Here's something slightly more trustworthy, from an actual game developer:
http://wiki.totalwar.com/w/Denuvo:_Questions_and_Answers
Will Denuvo affect the performance/FPS of the game?

No.
Despite there being no technical reason it should, to ensure that its implementation doesn’t affect TW: WARHAMMER’s performance we have been running tests internally here at CA and externally at Denuvo to see if FPS is different between Denuvo and non-Denuvo builds. It isn’t.
 
Clickbait article from an obscure blog with an axe to grind, and a bunch of made up graphs? Well that settles it. /s Wake me up when an actual tech review site site does an A/B comparison and is able to prove any performance difference.

It's comical watching pirates try desperately to make the "Denuvo kills performance!" FUD train catch on, after the "Denuvo kills SSDs!" FUD campaign failed spectacularly and was proven to be bullshit. It's not going to happen.

Here's something slightly more trustworthy, from an actual game developer:
http://wiki.totalwar.com/w/Denuvo:_Questions_and_Answers

You asked for a source, I gave you one, why the hell are you so defensive?
 
However, may people are being mislead thinking that all games are now easy to crack. The Denuvo used in 2Dark is a 32bit version while the ones used in Nier and Andromeda (after patch 1.05) are 64 bit versions, thus there's a lot more work so don't expect to be playing Andromeda (with the new updates) for free any time soon.
 
You asked for a source, I gave you one, why the hell are you so defensive?
Honey let's put playground tactics aside and admit you're playing a weak hand.

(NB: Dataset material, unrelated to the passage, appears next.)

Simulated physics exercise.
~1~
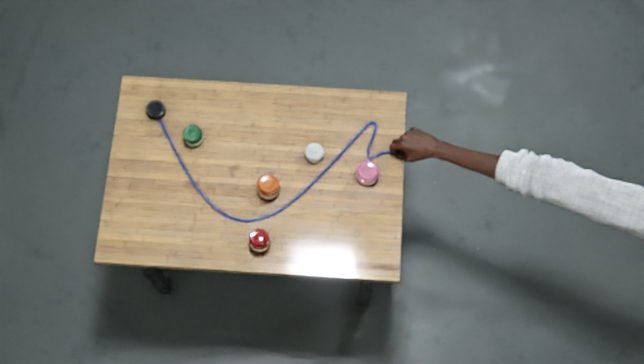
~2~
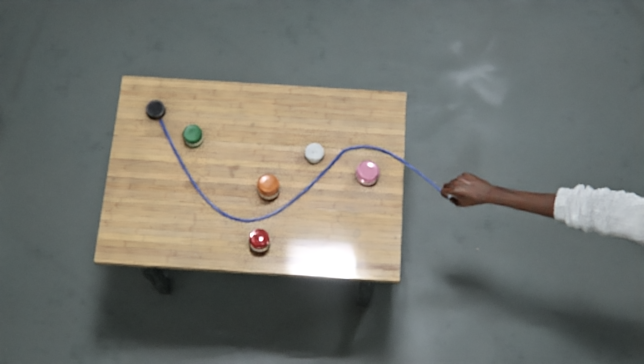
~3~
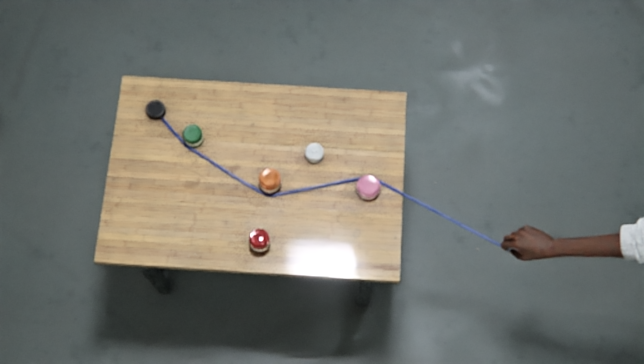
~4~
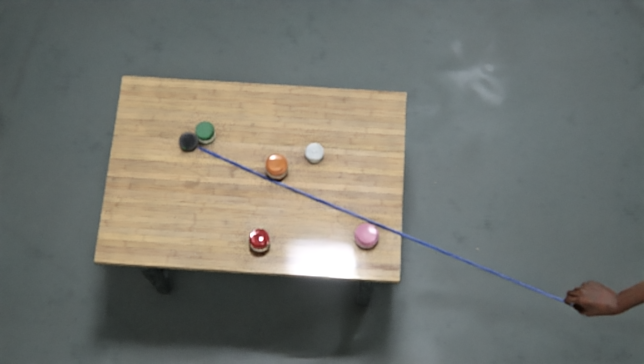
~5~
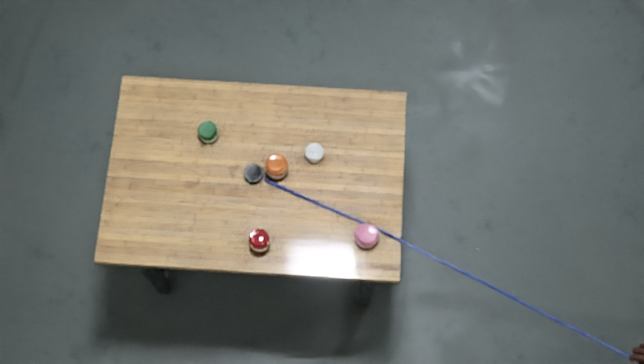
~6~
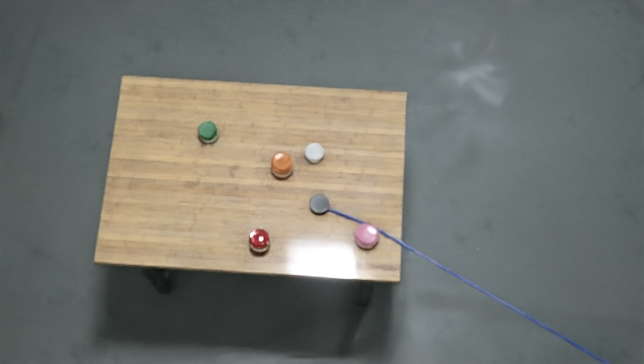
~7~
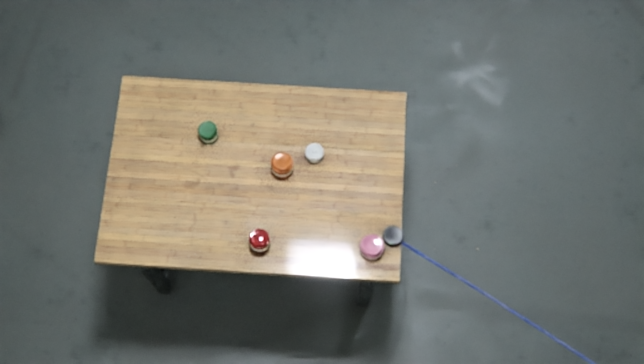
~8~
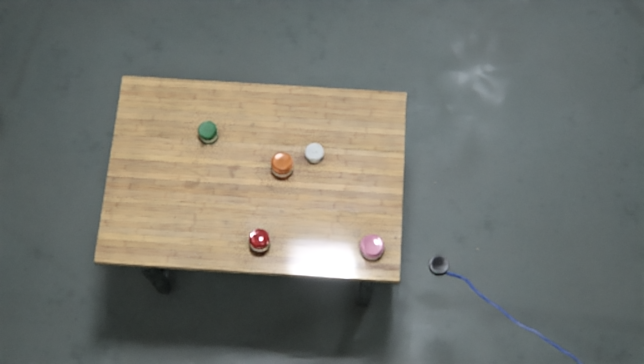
A long blue cord lies in a loose curve across a wooden table seen from above, tied to a round black object near the upper left corner. Green, orange, pale grey, pink and red containers stand around it, and a hand in a white sleeve holds the cord's right end. The hand pulls right and downward, and the tightening cord nudges the orange container slightly up and pushes the pink one well down. The black object then slides diagonally past the green and orange containers, shifting both slightly. It bumps the pink one near the right edge, leaves the table and ends up beyond it, while the red and pale grey ones stay put.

The guy at the gaming blog you linked put July 2016 Doom-Vulkan numbers next to April 2017 numbers, but didn't bother to re-test using the same July 2016 Nvidia driver of his original test, and instead used the newest April 2017 drivers - umpteen Vulkan driver optimizations later. Then he created a clickbait article "Better performance cuz Denuvo's gone?" SMH. Ever heard of a site called [H]ardOCP? They demonstrated the DOOM/Vulkan performance improvements in successive NVIDIA drivers, which more than accounts for the performance discrepancy. DOOM itself has also seen several patches since July 2016.

The fact remains that, contrary to the narrative that pirate kiddies have been trying to create, no one has been able to demonstrate Denuvo having any negative performance impact.